Don’t Be Surprised By Your 2026 Glass Lewis Pay-for-Performance Score
Recent headlines regarding Glass Lewis’ proxy voting policies have focused on its announcement that it is abandoning its standard voting policy and encouraging its clients to develop customized voting policies. This change is certainly an important one to monitor in the evolution of the investment stewardship landscape. However, it will not be put in place until 2027, and there are still many details to be filled in regarding how it will be implemented and the implications.
Meanwhile, Glass Lewis has announced a separate change that has gone under the radar: an updated Pay-for-Performance (“P4P”) model. This new model will be applied for 2026 annual meetings for U.S. companies, and it features new tests based upon new factors (described below).
While the P4P model is the foundation for Glass Lewis recommendations on Say-on-Pay proposals, Glass Lewis’ compensation team conducts a qualitative review of the model’s outputs and a company’s proxy statement before providing a formal recommendation. Therefore, the quantitative model’s output does not determine a Glass Lewis recommendation on its own. However, it is a key factor and can inform what type of disclosure the Glass Lewis team looks for in a company’s proxy statement when determining whether to recommend FOR or AGAINST a Say on Pay.
As companies begin to draft their proxy statements for 2026, they should understand how they will be scored under the new model and how a compelling narrative within the Compensation Disclosure and Analysis can be the deciding factor in receiving a FOR or AGAINST recommendation from Glass Lewis.

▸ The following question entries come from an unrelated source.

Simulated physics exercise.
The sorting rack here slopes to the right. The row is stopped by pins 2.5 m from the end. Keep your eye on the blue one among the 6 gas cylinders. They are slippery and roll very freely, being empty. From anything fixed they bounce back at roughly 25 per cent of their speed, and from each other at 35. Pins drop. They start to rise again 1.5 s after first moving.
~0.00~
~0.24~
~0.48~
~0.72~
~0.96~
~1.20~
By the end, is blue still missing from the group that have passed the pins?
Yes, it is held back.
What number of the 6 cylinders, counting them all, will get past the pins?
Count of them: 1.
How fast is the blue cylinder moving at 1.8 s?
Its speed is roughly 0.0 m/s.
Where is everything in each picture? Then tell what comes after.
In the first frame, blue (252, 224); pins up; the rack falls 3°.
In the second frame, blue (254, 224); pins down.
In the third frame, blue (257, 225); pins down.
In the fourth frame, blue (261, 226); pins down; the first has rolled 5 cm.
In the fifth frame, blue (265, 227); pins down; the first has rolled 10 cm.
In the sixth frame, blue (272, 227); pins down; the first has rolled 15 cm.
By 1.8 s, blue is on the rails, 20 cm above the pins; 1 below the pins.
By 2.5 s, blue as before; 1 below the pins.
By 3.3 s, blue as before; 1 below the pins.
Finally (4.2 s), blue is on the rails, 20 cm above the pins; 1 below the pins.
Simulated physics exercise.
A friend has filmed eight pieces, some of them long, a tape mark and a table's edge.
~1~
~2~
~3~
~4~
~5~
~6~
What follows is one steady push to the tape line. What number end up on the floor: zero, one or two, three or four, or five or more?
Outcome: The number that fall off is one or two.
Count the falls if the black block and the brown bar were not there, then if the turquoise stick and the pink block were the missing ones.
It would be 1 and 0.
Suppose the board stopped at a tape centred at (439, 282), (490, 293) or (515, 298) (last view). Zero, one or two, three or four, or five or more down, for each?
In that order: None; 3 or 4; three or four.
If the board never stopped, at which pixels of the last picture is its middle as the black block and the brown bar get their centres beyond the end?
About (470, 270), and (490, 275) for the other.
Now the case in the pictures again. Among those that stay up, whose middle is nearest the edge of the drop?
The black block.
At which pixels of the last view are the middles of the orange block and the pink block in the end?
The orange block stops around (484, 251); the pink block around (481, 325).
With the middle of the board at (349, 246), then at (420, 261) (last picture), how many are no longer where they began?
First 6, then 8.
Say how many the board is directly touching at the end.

Glass Lewis’ P4P Model: How it Works and What Changed
Glass Lewis’ P4P model runs a series of quantitative tests and has a qualitative overlay to it. Previously, the test scored companies on an A through F scale, where (oddly enough) a C letter grade represented the highest alignment between pay and performance. Glass Lewis has now changed the scoring to a 0-100 scale, where 100 represents the best score.
The new model has five quantitative tests, two of which are new. Glass Lewis does not disclose the weighted value of the various tests. Each test compares some definition of “pay” to some definition of “performance”. The metrics used and the benchmark companies vary by test.
Test 1: Granted CEO Pay vs. Total Shareholder Return (“TSR”)
- Calculation: Five-year weighted average measurement period (three years minimum)
- Companies are Compared to: Glass Lewis’ peer group
Test 2: Granted CEO Pay vs. Financial Performance
- Calculation: Five-year weighted average measurement period (three years minimum)
- Companies are Compared to: Glass Lewis’ peer group
Test 3: Total Granted Named Executive Officer Pay vs. Financial Performance
- Calculation: Five-year weighted average measurement period (three years minimum)
- Companies are Compared to: Glass Lewis’ peer group
Test 4: CEO Short Term Incentive Payouts vs. TSR (NEW)
- Calculation: Measured over five one-year periods and averaged
- Companies are Compared to: Market benchmarks (i.e., S&P 500 or Russell 3000)
Test 5: CEO Compensation Actually Paid (“CAP”) vs. TSR (NEW)
- Calculation: Ratio of five-year aggregate CEO CAP and five-year cumulative TSR
- Companies are Compared to: Companies with similar market caps (regardless of sector)
Qualitative Overlay
This test formalizes the qualitative factors Glass Lewis has often assessed when reviewing Say-on-Pay. Though this should not be viewed as a comprehensive list, unfavorable responses to the following questions without appropriate disclosure and rationale could increase the likelihood of a recommendation against Say-on-Pay, while positive responses could help overcome poorer results in the quantitative tests:
- Any one-off awards granted?
- Any upward discretion exercised?
- Is fixed pay greater than variable pay?
- Are incentives unlimited / not disclosed?
- Is maximum Long Term Incentive (“LTI”) Plan payout potential excessive?
- Is there a short vesting period for LTIs?
- Are any performance goals not disclosed?
Notably, the two new tests compare companies’ performance to an index or companies of a similar market cap, regardless of sector. As a result, companies in challenged sectors that have outperformed their sector peers may still be tagged as “underperforming” in these tests, which can negatively impact the output of these tests.
Don’t be alarmed by a lower than anticipated P4P score – plan for it. Reviewing proxy disclosures is still a key part of the Glass Lewis process. Thoughtful, proactive proxy disclosures and an effective narrative can help drive a successful outcome at your 2026 meeting. When drafting disclosures, keep in mind that Glass Lewis’ “starting point” may be slightly different than in previous years.